Rzeszów. Monika Szela szefem Maski
Stołek dyrektora Teatru Maska w Rzeszowie wreszcie zajęty. Konkurs wygrała Monika Szela, wieloletnia aktorka tego teatru, znana też jako "pogodynka" z lokalnej telewizji.
Prezydent Tadeusz Ferenc widział na tym stanowisku Teresę Kubas-Hul, ekonomistkę, ze sporym doświadczeniem w ściąganiu funduszy europejskich, polityka PO, za to niekompetentną w dziedzinie sztuki teatralnej. Na nominację, bez ogłaszania konkursu, nie uzyskał jednak zgody ministra kultury.
Do walki o dyrektorski stołek w Masce stanęło pięciu kandydatów: Przemysław Tejkowski, były dyrektor Teatru im. W. Siemaszkowej w Rzeszowie, Monika Szela, aktorka teatru Maska, Antoni Mleczko, kompozytor, kierownik artystyczny Teatru Lalki i Aktora "Parawan" w Krakowie oraz dwaj reżyserzy: Włodzimierz Fełenczak z Lublina i Marcin Ehrlich.
Dziewięcioosobowa komisja, składająca się z przedstawicieli ministerstwa kultury, urzędu miasta, związków zawodowych i stowarzyszeń twórczych, miała kłopot z wyłonieniem zwycięzcy, bo większość jej członków wstrzymała się od głosu. Na żadnego kandydata nie wskazało aż sześć osób. Monika Szela otrzymała tylko dwa głosy - z nieoficjalnych informacji wynika, że od przedstawicieli ministerstwa. To wystarczyło żeby wygrać. Jeden głos otrzymał Antoni Mleczko.

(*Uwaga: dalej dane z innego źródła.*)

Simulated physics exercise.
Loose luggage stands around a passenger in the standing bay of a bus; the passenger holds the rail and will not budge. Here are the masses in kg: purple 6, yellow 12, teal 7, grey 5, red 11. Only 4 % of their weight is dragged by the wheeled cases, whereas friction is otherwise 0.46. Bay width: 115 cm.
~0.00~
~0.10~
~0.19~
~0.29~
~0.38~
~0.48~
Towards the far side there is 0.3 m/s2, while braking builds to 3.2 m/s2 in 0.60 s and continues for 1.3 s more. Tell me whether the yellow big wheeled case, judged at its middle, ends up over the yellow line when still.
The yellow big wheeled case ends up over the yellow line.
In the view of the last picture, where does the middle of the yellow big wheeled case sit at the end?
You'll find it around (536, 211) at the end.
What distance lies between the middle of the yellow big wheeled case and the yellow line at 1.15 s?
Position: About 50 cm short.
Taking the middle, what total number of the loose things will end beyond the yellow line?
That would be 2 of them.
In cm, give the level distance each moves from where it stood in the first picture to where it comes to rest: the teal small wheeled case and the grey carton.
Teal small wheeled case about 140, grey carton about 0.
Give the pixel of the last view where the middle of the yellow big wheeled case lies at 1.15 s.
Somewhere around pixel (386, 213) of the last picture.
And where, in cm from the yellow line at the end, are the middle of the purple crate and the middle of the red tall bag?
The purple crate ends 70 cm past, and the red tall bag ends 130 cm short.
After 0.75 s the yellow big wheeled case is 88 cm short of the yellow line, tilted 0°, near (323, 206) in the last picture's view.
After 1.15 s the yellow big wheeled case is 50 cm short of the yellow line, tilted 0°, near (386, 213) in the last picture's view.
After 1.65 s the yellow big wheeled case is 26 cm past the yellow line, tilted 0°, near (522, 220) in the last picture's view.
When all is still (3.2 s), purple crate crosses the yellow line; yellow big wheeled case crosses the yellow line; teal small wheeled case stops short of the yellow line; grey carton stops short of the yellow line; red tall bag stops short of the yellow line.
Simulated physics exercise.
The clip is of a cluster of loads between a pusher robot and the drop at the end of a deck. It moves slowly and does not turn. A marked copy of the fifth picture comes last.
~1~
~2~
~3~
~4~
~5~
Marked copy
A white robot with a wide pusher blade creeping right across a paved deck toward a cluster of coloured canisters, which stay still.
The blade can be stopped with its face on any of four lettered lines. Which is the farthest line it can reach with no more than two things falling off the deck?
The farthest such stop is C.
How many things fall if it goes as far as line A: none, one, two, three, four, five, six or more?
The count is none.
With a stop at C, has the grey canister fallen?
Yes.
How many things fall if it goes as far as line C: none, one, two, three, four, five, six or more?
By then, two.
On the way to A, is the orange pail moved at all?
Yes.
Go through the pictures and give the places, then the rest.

Monika Szela ma 36 lat. W 1997 r. ukończyła Stacjonarne Studio Aktorskie "SPOT" w Krakowie. W rzeszowskim teatrze lalek pracuje od 1997 r. Eksternistyczny egzamin aktorski zdała w 2001 r. Z wykształcenia jest też germanistką.
Gdzie zdobyła wymagane w konkursie doświadczenie kierownicze? - Prowadząc własną działalność gospodarczą - odpowiada. - Doświadczenie w teatrze zdobywałam także dzięki organizacji i zdobywaniu pieniędzy na produkcje pozarepertuarowe Maski - dodaje. Była też członkiem Rady Artystyczno-Programowej w Masce.
Objęcie dyrektorskiego stanowiska oznacza dla niej rezygnację ze wszystkich dotychczasowych zajęć, w tym także grania na scenie i roli prezenterki pogody w TVP Rzeszów.
Monika Szela oficjalnie ma otrzymać nominację w poniedziałek, dlatego na razie nie chce mówić jeszcze o swojej wizji Teatru Maska. W krótkiej rozmowie zadeklarowała jedynie, że będzie kontynuować "Maskaradę - Przegląd Teatrów Ożywionej Formy", imprezę wymyśloną przez poprzedniego dyrektora artystycznego Maski - Jacka Malinowskiego.
- Tegoroczna edycja tej imprezy była najlepszym przeglądem tego rodzaju teatrów w Polsce. Chcę utrzymać ten wysoki poziom - mówi Monika Szela.
Nowa dyrektorka Maski zostanie zatrudniona na trzy sezony artystyczne, do 2015 roku.